General Semantics and the Chicken Suit Murders

The hypnotic realities of Dr Ronald Dante and Dr Michael Dean: “What is it like to have someone attach themselves to the essence of who you are, and feed off that essence for the rest of your life and beyond, like a vampire sucking your nourishment? And what if you became rich and famous and this vampire on your essence also became rich and famous, so that no one could ever remember you without remembering them?” (nthposition)

Fugitive Minds

On Madness, Sleep and Other Twilight Afflictions: “We know considerably more about the functioning of the brain than we did fifty years ago, but so many of its behaviours remain mysterious. How can we make sense of spirit possession or the psychology of alien abduction? Or even the effects of sleep deprivation or of being in love. Antonio Melechi’s strikingly original book explores the ‘abnormal’ functioning of the brain, ranging from the affects of mental illness and depression to drugs, alien abduction, sleepwalking and migraine. Melechi not only writes beautifully, his range of reference crosses neurology and psychology, anthropology, poetry and the novel, ranging from Freud and William James to Cardinal Newman and William Burroughs. Some of the ‘afflictions’ Melechi discusses are familiar to us all, like sleep and love, others – such as Capgras’s syndrome (the conviction that all the people around you have been replaced by doubles – are rare and bizarre. Melechi makes them all equally fascinating…” (amazon.com)

American Traitor

Hunter on Daily Kos sets us straight on Ann Coulter. As Ed Fitzgerald, who pointed me to this post, observes, everyone should take any opportunity to ream Coulter out in public.

“Make no mistake about it; Ann is, in word and deed, anti-American. She is one of the few voices in America that can be compared directly to the voices of prewar Nazi Germany without fear of running afoul of Godwin’s Law, simply because the combination of disinformation, rabid nationalism, more disinformation, depersonalization of political opponents, even more disinformation, and nothing-resembling-subtle calls for violence is torn right from the playbooks of earlier propagandists.

An abject coward, that endorses violence by others. A voice straining to resurrect McCarthy, he of the politically motivated faux hunt for witches and demons, the closest thing this country has to a He-Who-Must-Not-Be-Named outside of the Harry Potter universe. A face twisted into unimaginable hate, with talk of the traitorousness of her perceived enemies, all of them better Americans than she can even momentarily pretend to be.

That such transparent propaganda, wrapped with such venom for her fellow Americans, could exist is hardly surprising. But those that publish her words should be branded with them. Those that give her a voice should be remembered for what they are, as surely as she herself.”

Kids Gone Wild?

“Last month, an Associated Press-Ipsos poll found that nearly 70 percent of Americans said they believed that people are ruder now than they were 20 or 30 years ago, and that children are among the worst offenders. (As annoyances, they tied with obnoxious cellphone users.)
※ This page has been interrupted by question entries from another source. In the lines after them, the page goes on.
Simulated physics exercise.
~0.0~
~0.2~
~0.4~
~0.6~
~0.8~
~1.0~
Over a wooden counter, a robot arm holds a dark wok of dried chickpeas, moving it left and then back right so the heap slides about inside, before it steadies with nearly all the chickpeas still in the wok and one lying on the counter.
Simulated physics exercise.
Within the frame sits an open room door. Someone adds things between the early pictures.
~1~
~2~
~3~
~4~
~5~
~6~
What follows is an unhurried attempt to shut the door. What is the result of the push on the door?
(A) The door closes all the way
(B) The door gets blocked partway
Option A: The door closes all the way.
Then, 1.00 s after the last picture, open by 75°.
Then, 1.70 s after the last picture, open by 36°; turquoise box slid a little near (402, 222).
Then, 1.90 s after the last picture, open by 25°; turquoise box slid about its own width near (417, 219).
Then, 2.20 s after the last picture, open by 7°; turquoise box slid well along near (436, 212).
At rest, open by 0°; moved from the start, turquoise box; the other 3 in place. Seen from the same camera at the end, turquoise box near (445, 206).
…In 2002, only 9 percent of adults were able to say that the children they saw in public were ‘respectful toward adults,’ according to surveys done then by Public Agenda, a nonpartisan and nonprofit public opinion research group. In 2004, more than one in three teachers told Public Agenda pollsters they had seriously considered leaving their profession or knew a colleague who had left because of ‘intolerable’ student behavior.” (New York Times )

For the Love of Narnia

“The strategy for marketing the movie The Chronicles of Narnia: The Lion, the Witch and the Wardrobe, which will open across the country on December 9, resembles nothing so much as the strategy used to re-elect George W. Bush as president in 2004: Pursue mainstream voters, er, viewers in widely broadcast ads that stress martial valor and family values, and target Christian evangelicals with overtly religious appeals church by church, radio station by radio station.

It’s a strategy that appears to be working, at least so far. While Newsweek, which was given an exclusive look at the rough cut of the movie, says that Lion is ‘only as Christian as you want it to be,’ Ted Haggard, president of the National Association of Evangelicals, describes it as a ‘tool that many may find effective in communicating the message of Jesus to those who may not respond to other presentations.'” (The Chronicle of Higher Education)

Documents Reveal More About Court Pick’s Views

As the New York Times commented, this should be the nail in the coffin about Alito’s position on Roe v. Wade:

“Judge Samuel A. Alito Jr. once urged the Reagan administration to use a circuitous approach to challenging Roe v. Wade, arguing that promoting and defending state regulations on abortion would have a ‘mitigating effect’ on the 1973 Supreme Court ruling that established a constitutional right to abortion.”

Having failed with the strategy of advancing candidates whose historic views are opaque or obscure, it seems to me the dysadministration’s counterattack on this would have to be the counterintuitive insistence that his views more than 20 years ago are not indicative of his current views. Oh, yes, and the simpleminded “no litmus test” mantra.